Finally, the season is over. The Pro Bowl – one of the weakest in recent memory – has been played, and so I, along with 40 million other guys, have a chance to rest my weary eyes and upset stomach. The problem is, the season is not over. There is much to discuss, including the free agency period starting March 1, the National Football League draft on April 29, and the start of training camps in late July, as well as the collective bargaining agreement talks that have cast a pall on the state of the NFL recently. There is no off-season for a serious fan.

One could argue that the NFL has been the best run league recently. From the multi-billion dollar TV contract with CBS to the jerseys flying off the shelves, the league has reinvented itself for the new century.

Things have been going well so far for “Tagliabue & Co.” However, the CBA is set to expire after next season, which makes it imperative that the league formulate a new agreement within the week. If an agreement fails to be made, the NFL would play an uncapped 2007 season, meaning that owners would be able to buy players to try to win the Super Bowl – something Redskins owner Dan Snyder has been accused of for the last several years. Early indications have shown that an agreement is far off because the owners and the players’ union disagree on revenue sharing, an integral issue that has boosted the NFL to elite status. For their own sake, here’s to hoping that they figure it out before they follow the NHL.

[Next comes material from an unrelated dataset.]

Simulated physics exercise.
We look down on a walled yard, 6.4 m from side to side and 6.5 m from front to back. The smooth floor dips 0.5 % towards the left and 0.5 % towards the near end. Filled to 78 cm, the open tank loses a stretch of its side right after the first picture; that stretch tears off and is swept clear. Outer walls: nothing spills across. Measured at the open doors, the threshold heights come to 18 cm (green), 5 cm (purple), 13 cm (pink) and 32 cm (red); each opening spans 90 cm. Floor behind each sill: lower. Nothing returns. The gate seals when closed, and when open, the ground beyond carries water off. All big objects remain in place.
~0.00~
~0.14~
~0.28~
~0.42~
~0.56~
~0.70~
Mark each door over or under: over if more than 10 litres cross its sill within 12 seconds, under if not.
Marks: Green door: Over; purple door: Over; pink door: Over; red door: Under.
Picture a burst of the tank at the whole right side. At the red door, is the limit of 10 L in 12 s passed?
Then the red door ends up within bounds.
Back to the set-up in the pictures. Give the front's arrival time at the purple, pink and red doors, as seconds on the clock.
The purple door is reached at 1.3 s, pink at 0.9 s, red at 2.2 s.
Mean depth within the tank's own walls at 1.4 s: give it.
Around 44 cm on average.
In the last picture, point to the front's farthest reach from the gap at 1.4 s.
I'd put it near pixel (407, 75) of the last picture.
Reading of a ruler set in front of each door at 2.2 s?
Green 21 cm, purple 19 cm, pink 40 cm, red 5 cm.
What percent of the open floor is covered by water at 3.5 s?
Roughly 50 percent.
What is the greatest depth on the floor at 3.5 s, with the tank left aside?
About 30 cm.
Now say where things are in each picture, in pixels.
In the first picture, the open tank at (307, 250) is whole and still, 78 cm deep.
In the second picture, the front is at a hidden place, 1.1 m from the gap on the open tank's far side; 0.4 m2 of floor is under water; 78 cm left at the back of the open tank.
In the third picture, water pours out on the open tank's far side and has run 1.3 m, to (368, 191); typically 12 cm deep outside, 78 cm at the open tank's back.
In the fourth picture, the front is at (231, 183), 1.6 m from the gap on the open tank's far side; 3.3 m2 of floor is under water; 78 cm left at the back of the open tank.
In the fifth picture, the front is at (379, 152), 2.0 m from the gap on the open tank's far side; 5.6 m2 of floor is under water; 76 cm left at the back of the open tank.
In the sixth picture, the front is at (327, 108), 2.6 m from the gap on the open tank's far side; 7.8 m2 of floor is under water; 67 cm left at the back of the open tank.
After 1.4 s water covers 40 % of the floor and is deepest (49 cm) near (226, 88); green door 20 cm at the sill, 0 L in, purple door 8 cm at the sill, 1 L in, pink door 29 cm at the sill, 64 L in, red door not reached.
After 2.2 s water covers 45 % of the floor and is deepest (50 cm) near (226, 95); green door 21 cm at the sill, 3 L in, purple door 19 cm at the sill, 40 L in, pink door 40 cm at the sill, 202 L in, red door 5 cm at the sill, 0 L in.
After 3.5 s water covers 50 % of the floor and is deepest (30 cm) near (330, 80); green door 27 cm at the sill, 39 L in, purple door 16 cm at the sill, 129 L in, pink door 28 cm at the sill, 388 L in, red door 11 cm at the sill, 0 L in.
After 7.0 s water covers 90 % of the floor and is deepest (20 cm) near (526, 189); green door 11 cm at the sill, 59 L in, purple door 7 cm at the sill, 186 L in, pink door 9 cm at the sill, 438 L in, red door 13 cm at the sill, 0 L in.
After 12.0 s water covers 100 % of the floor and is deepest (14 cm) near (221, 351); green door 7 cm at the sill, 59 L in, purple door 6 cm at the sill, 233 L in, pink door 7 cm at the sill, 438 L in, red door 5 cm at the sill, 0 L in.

While the labor dispute is being ironed out, scouts, general managers, personnel men and prospective players around the league have been prepping for the draft, so have I – marathon eating and drinking copious amounts of liquids have been a part of my preparation. Perhaps one of the most hyped events in sports history, where millions are won or lost, where the fortunes of 21 year-olds are dependent on the reaction time of a 60 year-old scout, when the mental health of a whole nation of 18-49 year-old males hangs in balance. This is a time when grown men get to debate the hip swivel of a youngster and whether it will impact a team the following season.

NFL Networks have recently announced that they will televise the NFL combine event. This is basically a show about dudes talking to other dudes aimed at an audience of dudes.

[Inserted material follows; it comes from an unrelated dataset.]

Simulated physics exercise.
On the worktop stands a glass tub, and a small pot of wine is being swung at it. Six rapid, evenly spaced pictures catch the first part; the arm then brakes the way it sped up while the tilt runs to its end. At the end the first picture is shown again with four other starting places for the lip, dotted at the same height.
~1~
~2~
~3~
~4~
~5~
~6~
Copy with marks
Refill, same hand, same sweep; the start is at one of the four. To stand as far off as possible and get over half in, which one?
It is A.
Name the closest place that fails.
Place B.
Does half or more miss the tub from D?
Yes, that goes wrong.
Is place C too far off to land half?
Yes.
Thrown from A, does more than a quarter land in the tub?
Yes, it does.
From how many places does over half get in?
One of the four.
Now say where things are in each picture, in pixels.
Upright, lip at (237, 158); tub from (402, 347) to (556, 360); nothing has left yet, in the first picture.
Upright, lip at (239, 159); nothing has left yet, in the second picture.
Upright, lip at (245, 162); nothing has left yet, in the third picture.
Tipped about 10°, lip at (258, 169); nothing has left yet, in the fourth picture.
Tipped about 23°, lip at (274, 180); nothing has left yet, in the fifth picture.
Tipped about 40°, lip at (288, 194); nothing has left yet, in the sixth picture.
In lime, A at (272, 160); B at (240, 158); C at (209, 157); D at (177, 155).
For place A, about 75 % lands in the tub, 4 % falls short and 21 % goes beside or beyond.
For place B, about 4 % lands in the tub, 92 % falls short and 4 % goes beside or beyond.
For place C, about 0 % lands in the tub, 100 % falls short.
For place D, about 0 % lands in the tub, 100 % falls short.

The NFL became popular partly because it’s a sport for the “Average Joe,” meaning a guy or girl can engage in some social drinking or gambling. Now, I’m not condoning sports gambling or drinking, but lets face it, it’s much more exciting to watch a game if the person has something riding on the result. The league’s insistence that gambling and alcohol have no part in its popularity has struck a chord with advertisers. When Anheuser-Busch couldn’t get the players’ union’s approval to put real teams in its ads, people grumbled. This stubbornness could lose fans, something that the league, with its various promotions has tried to keep.

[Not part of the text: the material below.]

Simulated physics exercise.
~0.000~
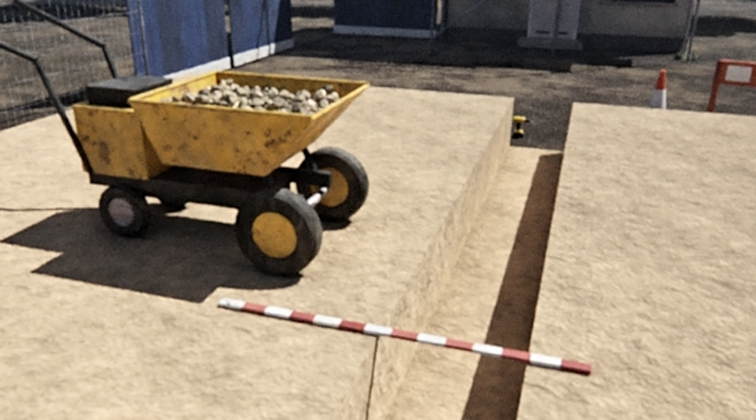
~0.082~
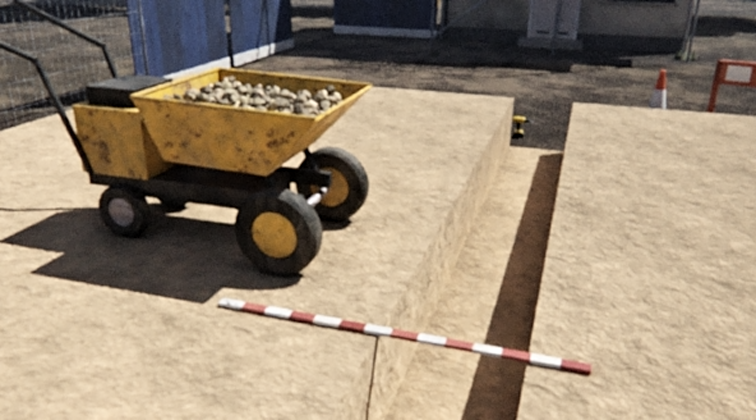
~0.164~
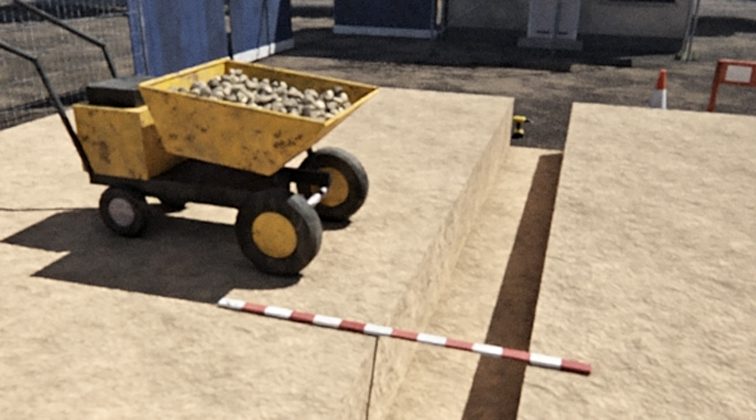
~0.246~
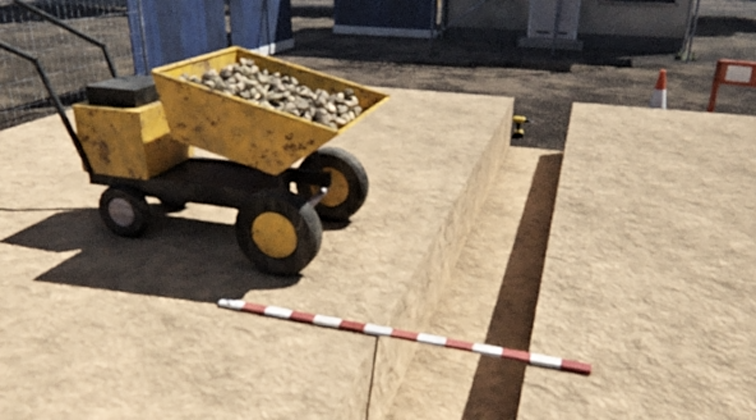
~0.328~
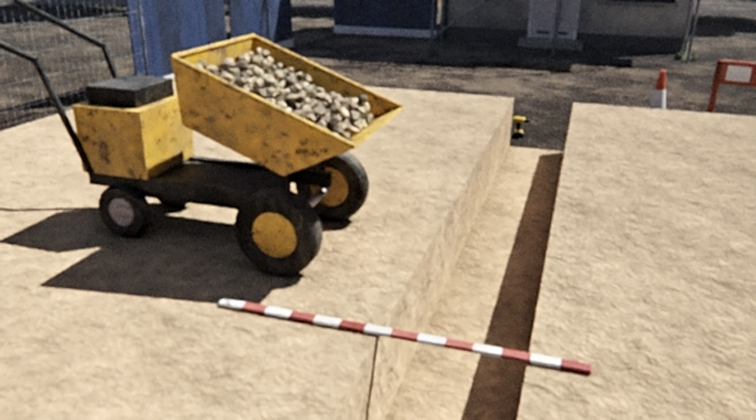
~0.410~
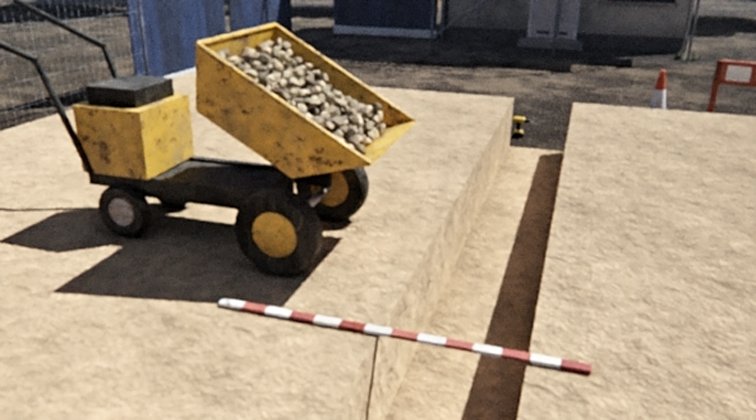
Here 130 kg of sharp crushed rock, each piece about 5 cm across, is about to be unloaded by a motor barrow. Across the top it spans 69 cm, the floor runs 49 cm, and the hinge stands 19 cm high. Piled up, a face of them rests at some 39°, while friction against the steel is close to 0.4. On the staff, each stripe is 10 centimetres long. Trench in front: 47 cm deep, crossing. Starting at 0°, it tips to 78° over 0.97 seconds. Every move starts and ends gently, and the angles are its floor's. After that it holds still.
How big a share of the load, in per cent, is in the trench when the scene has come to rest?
A share of about 100 percent.
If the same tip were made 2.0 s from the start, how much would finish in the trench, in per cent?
With that timing, about 100 per cent.
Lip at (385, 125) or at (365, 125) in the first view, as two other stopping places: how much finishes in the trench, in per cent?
From the first spot near 80, from the second near 95 per cent.
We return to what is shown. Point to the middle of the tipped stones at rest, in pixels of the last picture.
Around (485, 349).
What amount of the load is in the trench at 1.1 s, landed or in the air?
Roughly 50 percent of the load.
After 0.7 s the floor is at 66°; 100 % in the skip; the foremost stones are at (416, 211).
After 1.1 s the floor is at 78°; 50 % in the skip, 50 % in the trench; the foremost stones are at (515, 380).
After 1.4 s the floor is at 78°; 9 % in the skip, 91 % in the trench; the foremost stones are at (525, 374).
After 3.4 s the floor is at 78°; 0 % in the skip, 100 % in the trench; the foremost stones are at (520, 401).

It has been the fans who have driven the NFL to its height. Basketball has fallen off the map with the influx of high school flame-outs, baseball and players’ use of steroids have tainted the game and the hockey lockout crippled North American hockey. Only football has been able to keep itself clear of any major potential distractions although halftime shows have been quite the hot topic lately. Any major strike or player walkout now and it will lose whatever goodwill it has accumulated during the last decade. As hockey and baseball have learned, no sport is immune to viewer apathy.

So, lets all enjoy the analysis and the bickering. The NFL has given us some of the most precious sports moments in this country. Lets appreciate its qualities and not pay too much attention to its shortcomings – no one is perfect. Only seven more months ’til opening day and I am already excited.